E in sintesi Kerlow spiega al suo pubblico quali sono gli ingredienti di una storia di successo.
“Perché si guardano storie? Questa è la domanda chiave. Le guardiamo perché vogliamo imparare, vogliamo essere intrattenuti e vedere le cose da un punto di vista diverso dal nostro. Solo che chi scrive a volte dimentica questi punti fondamentali. Se un film non ha neanche uno di questi elementi piacerà al regista, a sua madre e ai suoi tre amici. Intendiamoci, in questo non c’è nulla di male, è un’idea eccellente, ma fare un film è costoso. E se lo fate per i vostri tre amici nessuno ve lo finanzierà”.
E se poi volete girare un film a Hollywood, “lì ci tengono molto al ritorno sul capitale investito. Questo vuol dire che tutti quelli che lavorano al film devono cercare un compromesso e che la storia va scritta per un vasto pubblico”. E questo Kerlow non lo vede assolutamente come un male, è piuttosto “una bella sfida, un bell’esercizio creativo, perché non vuol dire che bisogna essere superficiali, ma che occorre narrare una storia che sia facilmente comprensibile a tutti, nel mondo.

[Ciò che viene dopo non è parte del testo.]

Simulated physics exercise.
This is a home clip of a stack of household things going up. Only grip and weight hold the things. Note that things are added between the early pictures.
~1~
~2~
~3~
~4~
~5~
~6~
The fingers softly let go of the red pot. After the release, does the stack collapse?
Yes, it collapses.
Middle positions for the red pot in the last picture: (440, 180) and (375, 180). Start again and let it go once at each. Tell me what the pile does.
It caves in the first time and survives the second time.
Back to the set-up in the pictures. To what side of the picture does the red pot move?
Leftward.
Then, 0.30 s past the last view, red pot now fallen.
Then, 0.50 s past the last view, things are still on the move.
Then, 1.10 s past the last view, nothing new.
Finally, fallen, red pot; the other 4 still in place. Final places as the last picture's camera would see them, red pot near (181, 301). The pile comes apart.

Del resto ci sono storie bellissime e poetiche comprensibili a tutti. Miyazaki, ad esempio, è un genio non solo come animatore, ma sa anche creare delle storie che piacciono a tutti anche al di fuori del Giappone, che apparentemente ha una cultura lontanissima dalla nostra”.
In Europa le cose stanno diversamente, “c’è una tradizione di cinema d’autore e non c’è la fissa per il pubblico meanstream. Ne consegue che talvolta qui in Europa fate davvero film per i vostri quattro amici. Molto spesso le grosse produzioni vengono realizzate in coproduzione. E questo è un problema per chi deve scrivere. Avere tre executive producer può essere un problema per chi scrive la storia”.

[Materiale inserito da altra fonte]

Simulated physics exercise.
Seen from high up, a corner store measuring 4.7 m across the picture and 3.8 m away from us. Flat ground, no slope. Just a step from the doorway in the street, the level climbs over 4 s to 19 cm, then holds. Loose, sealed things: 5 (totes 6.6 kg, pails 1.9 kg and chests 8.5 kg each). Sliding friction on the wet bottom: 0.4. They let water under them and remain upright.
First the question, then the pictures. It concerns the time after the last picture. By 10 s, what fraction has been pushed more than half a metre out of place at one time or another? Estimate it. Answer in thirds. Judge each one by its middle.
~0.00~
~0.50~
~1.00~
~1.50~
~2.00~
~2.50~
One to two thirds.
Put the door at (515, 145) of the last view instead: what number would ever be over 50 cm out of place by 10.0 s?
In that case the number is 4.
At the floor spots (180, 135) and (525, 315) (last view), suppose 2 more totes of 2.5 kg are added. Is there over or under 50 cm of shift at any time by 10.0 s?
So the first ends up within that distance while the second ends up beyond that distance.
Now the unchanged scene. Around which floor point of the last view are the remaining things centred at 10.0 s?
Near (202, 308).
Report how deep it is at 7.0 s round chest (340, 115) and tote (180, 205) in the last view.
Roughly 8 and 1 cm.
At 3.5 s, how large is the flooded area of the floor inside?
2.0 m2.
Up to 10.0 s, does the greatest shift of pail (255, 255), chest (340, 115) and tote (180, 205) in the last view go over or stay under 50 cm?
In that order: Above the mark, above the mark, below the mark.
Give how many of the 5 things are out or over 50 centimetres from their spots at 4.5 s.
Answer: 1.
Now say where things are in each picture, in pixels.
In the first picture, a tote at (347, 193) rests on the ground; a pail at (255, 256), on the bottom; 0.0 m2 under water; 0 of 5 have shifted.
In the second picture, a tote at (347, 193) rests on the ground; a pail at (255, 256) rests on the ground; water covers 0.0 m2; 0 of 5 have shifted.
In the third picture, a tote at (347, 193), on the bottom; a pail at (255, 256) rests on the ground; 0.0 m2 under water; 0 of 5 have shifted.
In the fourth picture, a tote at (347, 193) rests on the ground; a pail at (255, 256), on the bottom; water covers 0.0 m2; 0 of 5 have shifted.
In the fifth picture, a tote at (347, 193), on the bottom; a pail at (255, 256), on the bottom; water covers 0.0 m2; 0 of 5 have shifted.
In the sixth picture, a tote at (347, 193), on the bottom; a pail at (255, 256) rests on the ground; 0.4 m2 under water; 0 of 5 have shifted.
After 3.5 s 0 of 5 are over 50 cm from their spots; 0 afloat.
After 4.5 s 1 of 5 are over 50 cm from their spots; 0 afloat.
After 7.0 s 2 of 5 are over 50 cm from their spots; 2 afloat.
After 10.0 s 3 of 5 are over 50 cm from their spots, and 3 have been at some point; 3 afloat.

Tornando all’animazione, si tratta di un genere che non sfugge a queste riflessioni. “Del resto i film più popolari da Shrek a Madagascar passando per i successi della Pixar hanno alle spalle una costruzione dello storytelling perfetta”. Il modo di narrare nel tempo è cambiato. “I primi film di animazione di Disney erano tutti costruiti attorno a storie, favole melodrammatiche, a sfondo moralista, pensiamo a Biancaneve o a Pinocchio. Ma quello era anche un periodo storico particolare, molto cupo. Mentre dopo la seconda guerra mondiale alla Disney fanno capolino storie più solari, come il Libro della Giungla”. Ma è con Toy Story che si assiste alla rottura dei generi. “Toy story introduce al cinema non solo una nuova tecnica, ma cosa ancora più rivoluzionaria introduce nell’animazione la commedia leggera. E questo farà scuola negli anni a venire”.
In sostanza senza mezzi termini Kerlow dice che l’animazione europea ha un ottimo potenziale, grazie alle diverse tradizioni, ma deve ancora maturare. Perché? “Prendete Azur e Asmar di Ocelot, è un film straordinario, dal punto di vista artistico è impeccabile. Ma la storia non è così facile da capire. Non voglio offendere nessuno, ma la storia è superficiale”. Insomma il talento visionario, quello che per gli americani si chiama visual development, a poco serve, se non è sorretto da un plot robusto e avvincente, con personaggi dalla personalità forte.